UN rapporteur Tom Andrews had said late Tuesday that he was alarmed by reports of soldiers being transporte­d into Yangon, Myanmar's biggest city.

"In the past, such troop movements preceded killings, disappeara­nces, and detentions on a mass scale," he said in a statement issued by the UN Human Rights office in Geneva "I am terrified that given the confluence of these two developmen­ts - planned mass protests and troops converging - we could be on the precipice of the military committing even greater crimes against the people of Myanmar." In addition to Yangon, fresh protests also roiled Myanmar's second-largest city, Mandalay, and the capital, Naypyitaw, in defiance of an order banning gatherings of five or more people. But as evening approached, there were no reports of major violence. "Let's march en masse. Let's show our force against the coup government that has destroyed the future of youth and our country," Kyi Toe, a spokespers­on for the National League for Democracy party of ousted leader Aung San Suu Kyi, wrote on his Facebook page ahead of the protests. Wednesday's turnout in Yangon appeared to be one of the biggest so far in the city.
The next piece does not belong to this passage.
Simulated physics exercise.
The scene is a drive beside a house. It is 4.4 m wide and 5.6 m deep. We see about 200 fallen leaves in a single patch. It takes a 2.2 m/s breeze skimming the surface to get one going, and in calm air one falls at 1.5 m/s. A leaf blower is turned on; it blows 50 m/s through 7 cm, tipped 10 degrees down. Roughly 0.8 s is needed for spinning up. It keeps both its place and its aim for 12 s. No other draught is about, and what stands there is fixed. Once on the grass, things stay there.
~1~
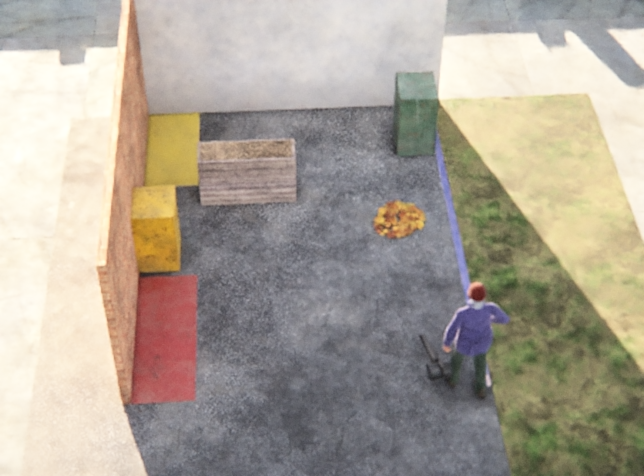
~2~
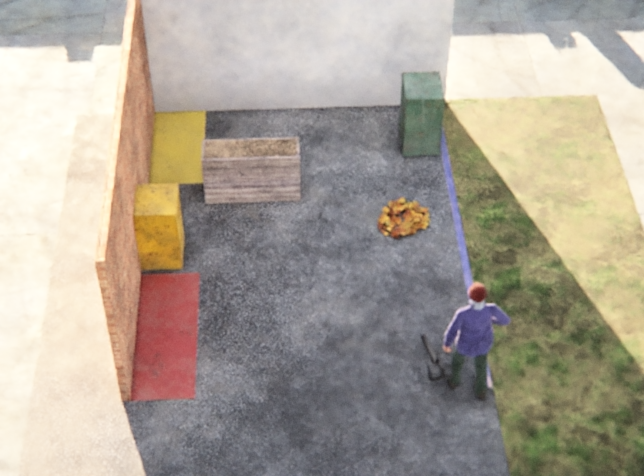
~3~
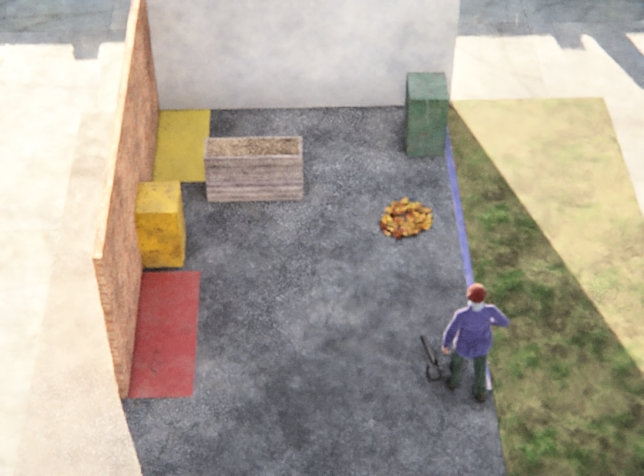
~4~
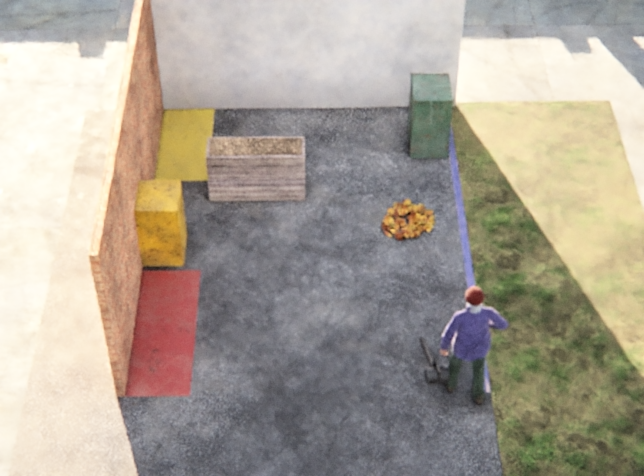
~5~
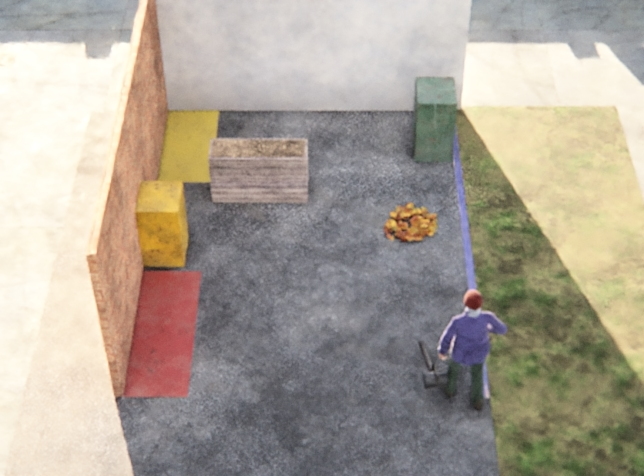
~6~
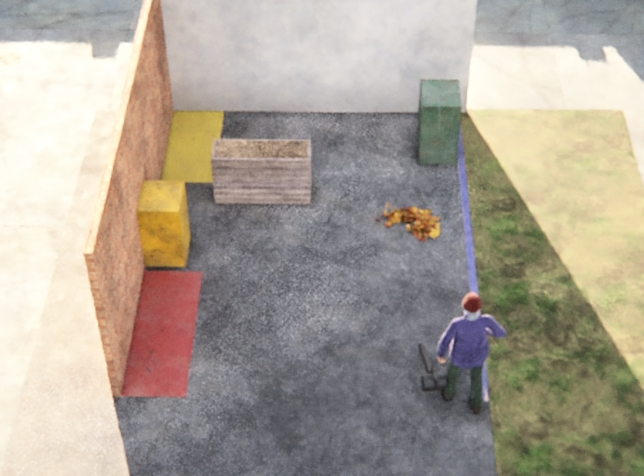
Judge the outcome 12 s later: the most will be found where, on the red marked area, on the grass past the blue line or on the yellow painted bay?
Most will be at the blue one.
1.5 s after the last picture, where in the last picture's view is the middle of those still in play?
(416, 133), roughly.
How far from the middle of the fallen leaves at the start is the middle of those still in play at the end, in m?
Somewhere near 2.6 m, I reckon.
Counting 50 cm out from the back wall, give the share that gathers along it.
Roughly 40 in a hundred.
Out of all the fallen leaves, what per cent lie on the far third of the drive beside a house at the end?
About 60 %.
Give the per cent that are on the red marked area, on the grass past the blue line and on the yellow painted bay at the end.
About 0 % red, 30 % blue and 0 % yellow.
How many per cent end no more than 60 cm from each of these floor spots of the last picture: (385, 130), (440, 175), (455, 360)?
Taking the spots one by one, around 30 %, 20 % and 0 %.
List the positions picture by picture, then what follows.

Protesters have adopted a tactic of blocking off roads from security forces by parking their vehicles mid-street with their hoods up, using the excuse of having engine trouble. One motorist, who declined to give his name for fear of repercussi­ons, explained, tongue-in-cheek, that his car had broken down "due to the suffering that our people are undergoing now. We just stopped the cars here on the road to show that we do not want the military regime."